Fragment homilii Arcybiskupa Metropolity Łódzkiego z okazji 25-lecia Archidiecezjalnego Studium Organistowskiego
(...) Rozpoczęty przed paroma tygodniami Rok Eucharystii każe nam zatroszczyć się nie o ten pokarm, który ginie, ale o ten, który trwa na wieki, a który da nam Syn Człowieczy (J 6, 27). Został przed każdym z nas postawiony jakże ważny cel: wiarą i miłością uznać, że pod postaciami chleba i wina obecny jest Chrystus; poprzez przyjmowanie i adorację Najświętszego Sakramentu dać się wprowadzić w głębię życia Bożego i tak przemienić swe życie, aby całe stało się eucharystyczne.
To dla zgromadzonych tu dzisiaj osób, od lat związanych ze Studium Organistowskim, które obchodzi 25-lecie swego istnienia, zadanie wyjątkowe. Nie tylko bowiem sami mają uczcić w swym życiu Jezusa Chrystusa w Eucharystii, ale przez swą liturgiczną służbę pomóc innym w wyrażaniu wiary w eucharystyczną obecność Pana pośród swego Kościoła. Przecież to właśnie podczas Eucharystii muzyka, rozumiana jako integralna część uroczystej Liturgii, spełnia swoje najważniejsze cele: oddaje chwałę Bogu i przyczynia się do uświęcenia wiernych.

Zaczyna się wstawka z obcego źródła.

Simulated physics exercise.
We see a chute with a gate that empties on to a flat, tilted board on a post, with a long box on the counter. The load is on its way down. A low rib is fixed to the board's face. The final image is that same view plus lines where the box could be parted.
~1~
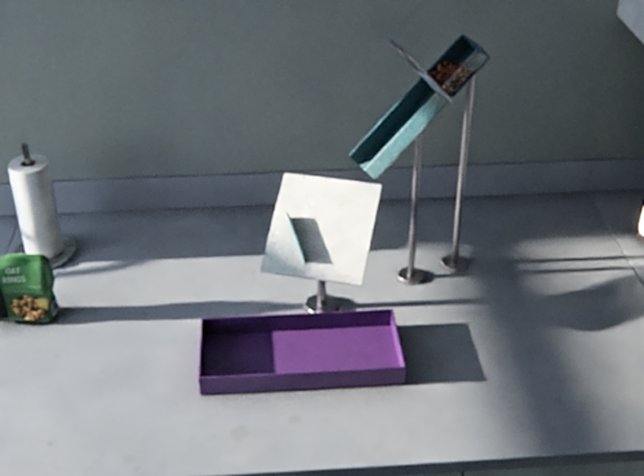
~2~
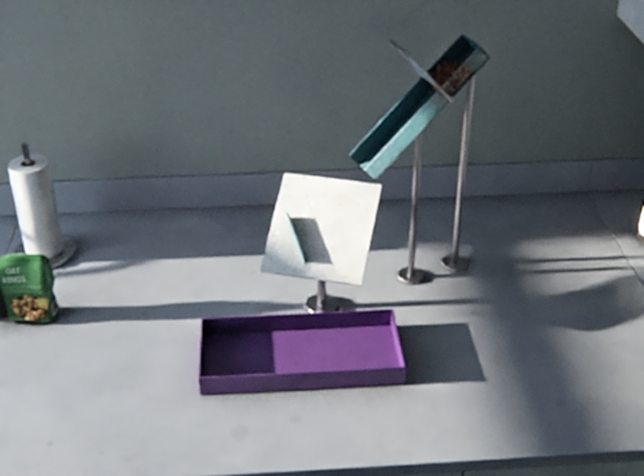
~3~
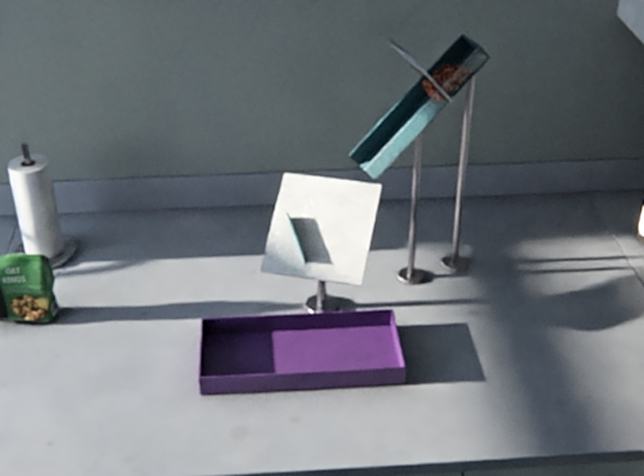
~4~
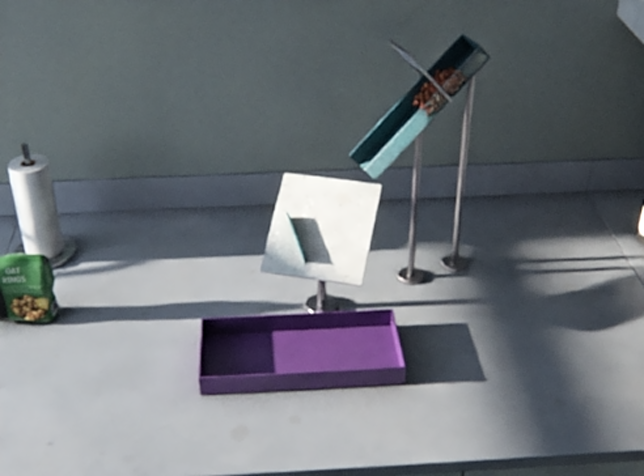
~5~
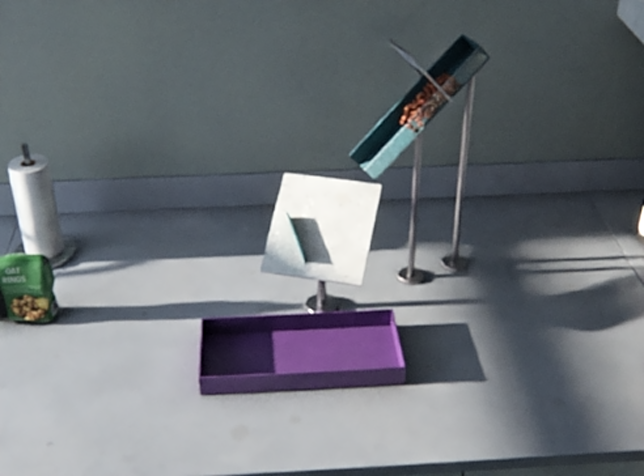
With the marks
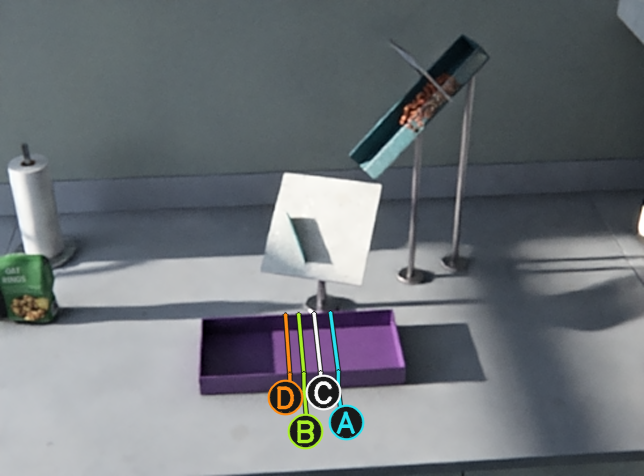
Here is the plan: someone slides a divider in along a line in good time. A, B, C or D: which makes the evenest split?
Take C.
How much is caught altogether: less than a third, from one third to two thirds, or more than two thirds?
About that: More than two thirds.
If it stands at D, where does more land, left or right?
The right side.
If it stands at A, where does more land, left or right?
More lands on the left.
On the marked copy, line A crosses the front rim at (338, 370); line B crosses the front rim at (303, 372); line C crosses the front rim at (320, 371); line D crosses the front rim at (289, 373).
Choosing A, of what is caught, the larger part on the left of the divider, about a tenth on the right.
Choosing B, of what is caught, about a tenth on the left of the divider, almost all on the right.
Choosing C, of what is caught, roughly half on the left of the divider, roughly half on the right.
Choosing D, of what is caught, just a few on the left of the divider, almost all on the right.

To podczas Liturgii rozbrzmiewają we wnętrzu świątyni organy - ów tradycyjny instrument (…), którego brzmienie ceremoniom kościelnym dodaje majestatu, a umysły wiernych podnosi do Boga i spraw niebieskich (KL 120). Odpowiednia oprawa muzyczna zawsze bowiem przyczynia się do pogłębienia uczestnictwa w Liturgii u tych, którzy są obecni podczas jej sprawowania.

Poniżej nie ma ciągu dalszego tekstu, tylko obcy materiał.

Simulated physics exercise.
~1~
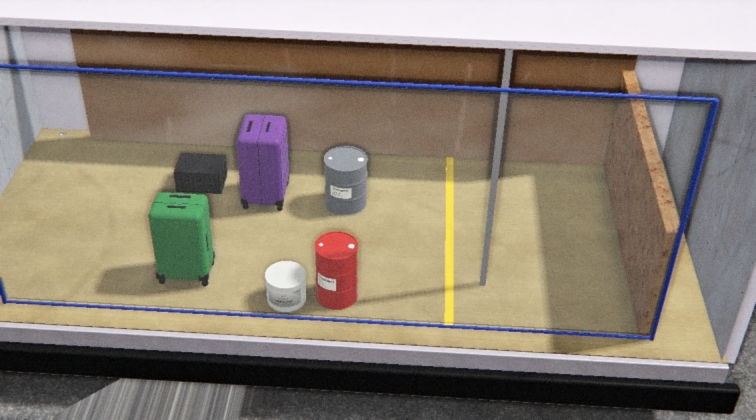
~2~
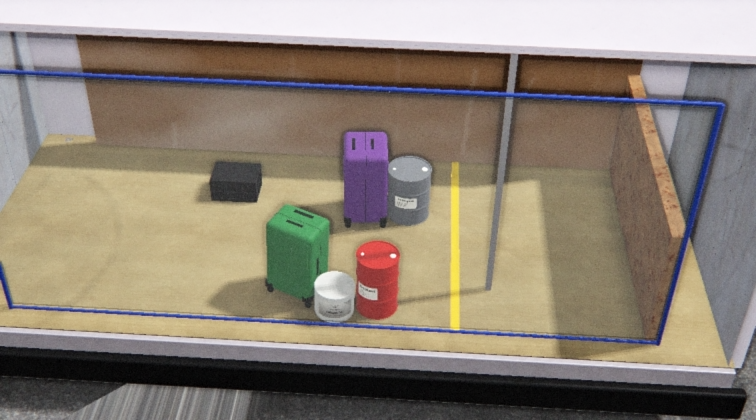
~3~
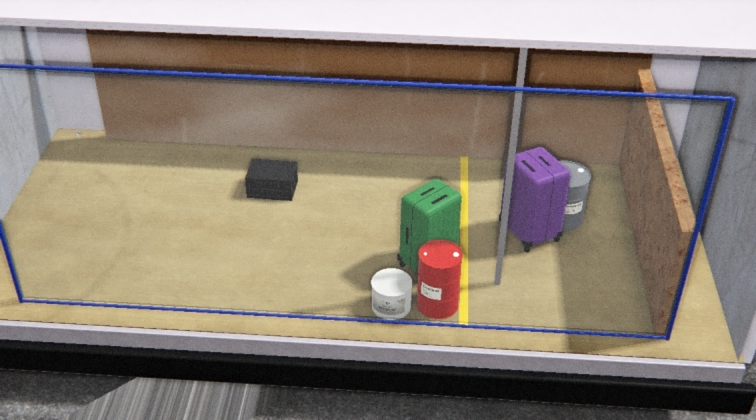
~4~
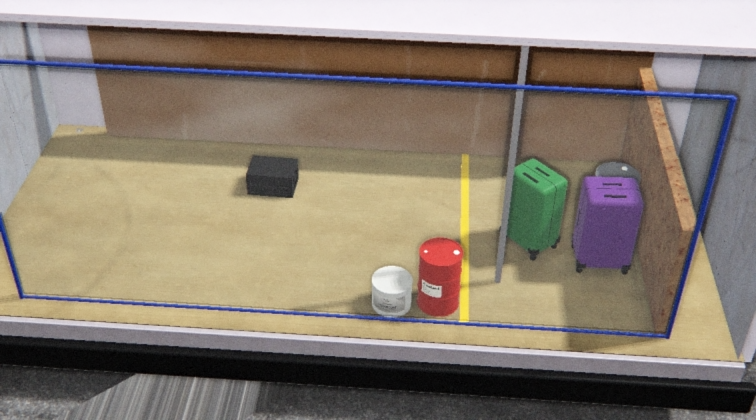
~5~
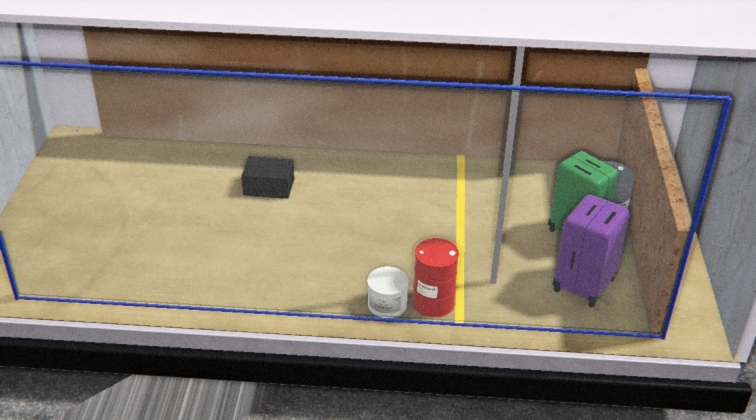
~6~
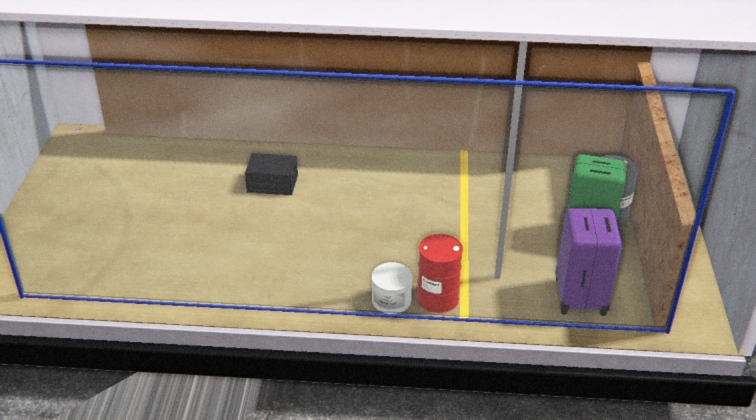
A green and a purple wheeled suitcase roll rightward across the tan floor of an open-sided delivery van bay, seen from above through its long side. A grey drum beside the purple case slides right too, while a red drum and white bucket near the front edge shift a shorter way, and a black crate at the back moves slightly. The suitcases and grey drum cross the yellow line and pass the pole toward the wooden end wall. The purple case then swings nearer, ending upright in front of the green one and grey drum. The red drum, bucket and crate rest short of the line.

Jeżeli w obliczu Eucharystii mamy świadomość, że stajemy przed samym Chrystusem, to zrozumiemy także wyjątkowość naszego zadania: wykonywana przez nas podczas Eucharystii muzyka musi być święta; świętość Eucharystii wymaga, aby wykonywana w czasie jej trwania muzyka była prawdziwą i autentyczną sztuką, uprawianą przez tych, którzy posiadają odpowiednie zdolności i fachowe przygotowanie. Liturgia bowiem jest sprawą zbyt poważną, by było w niej miejsce dla amatorskiej improwizacji. Dlatego tak ważne jest staranne przygotowanie muzyczne, odpowiednia formacja liturgiczna i stałe pogłębianie życia religijnego u tych, którzy są odpowiedzialni za muzykę w Liturgii. Poprzeczkę trzeba tu stawiać bardzo wysoko - Kościołowi potrzebni są artyści, którzy zdobędą trudną umiejętność połączenia modlitwy z uprawianą przez siebie sztuką. Tylko tacy artyści mogą być uznani za prawdziwie chrześcijańskich i dopuszczeni do tak zaszczytnej posługi śpiewania Panu w czasie Najświętszej Ofiary. Jeśli sami nie będą przeżywać jak najgłębiej świętych tajemnic, czy będą mogli pomóc innym w skierowaniu ich umysłów ku Bogu? Czy podniosą ich ducha w kierunku kontemplacji?
(...) Zachęcam więc wszystkich, którzy chcą uprawiać muzykę kościelną, aby zawsze pojmowali swą pracę jako bardzo ważną, cenną i odpowiedzialną służbę. Bądźcie chrześcijanami przenikniętymi duchem wiary. Mocą głęboko przeżywanej i przyjmowanej Eucharystii - z komunią Słowa i komunią Chleba - pomóżcie innym zatęsknić za domem Pana, pomóżcie innym doświadczyć Jego dobroci i łaskawości, pomóżcie im głosem i dźwiękiem wielbić Boga. Amen.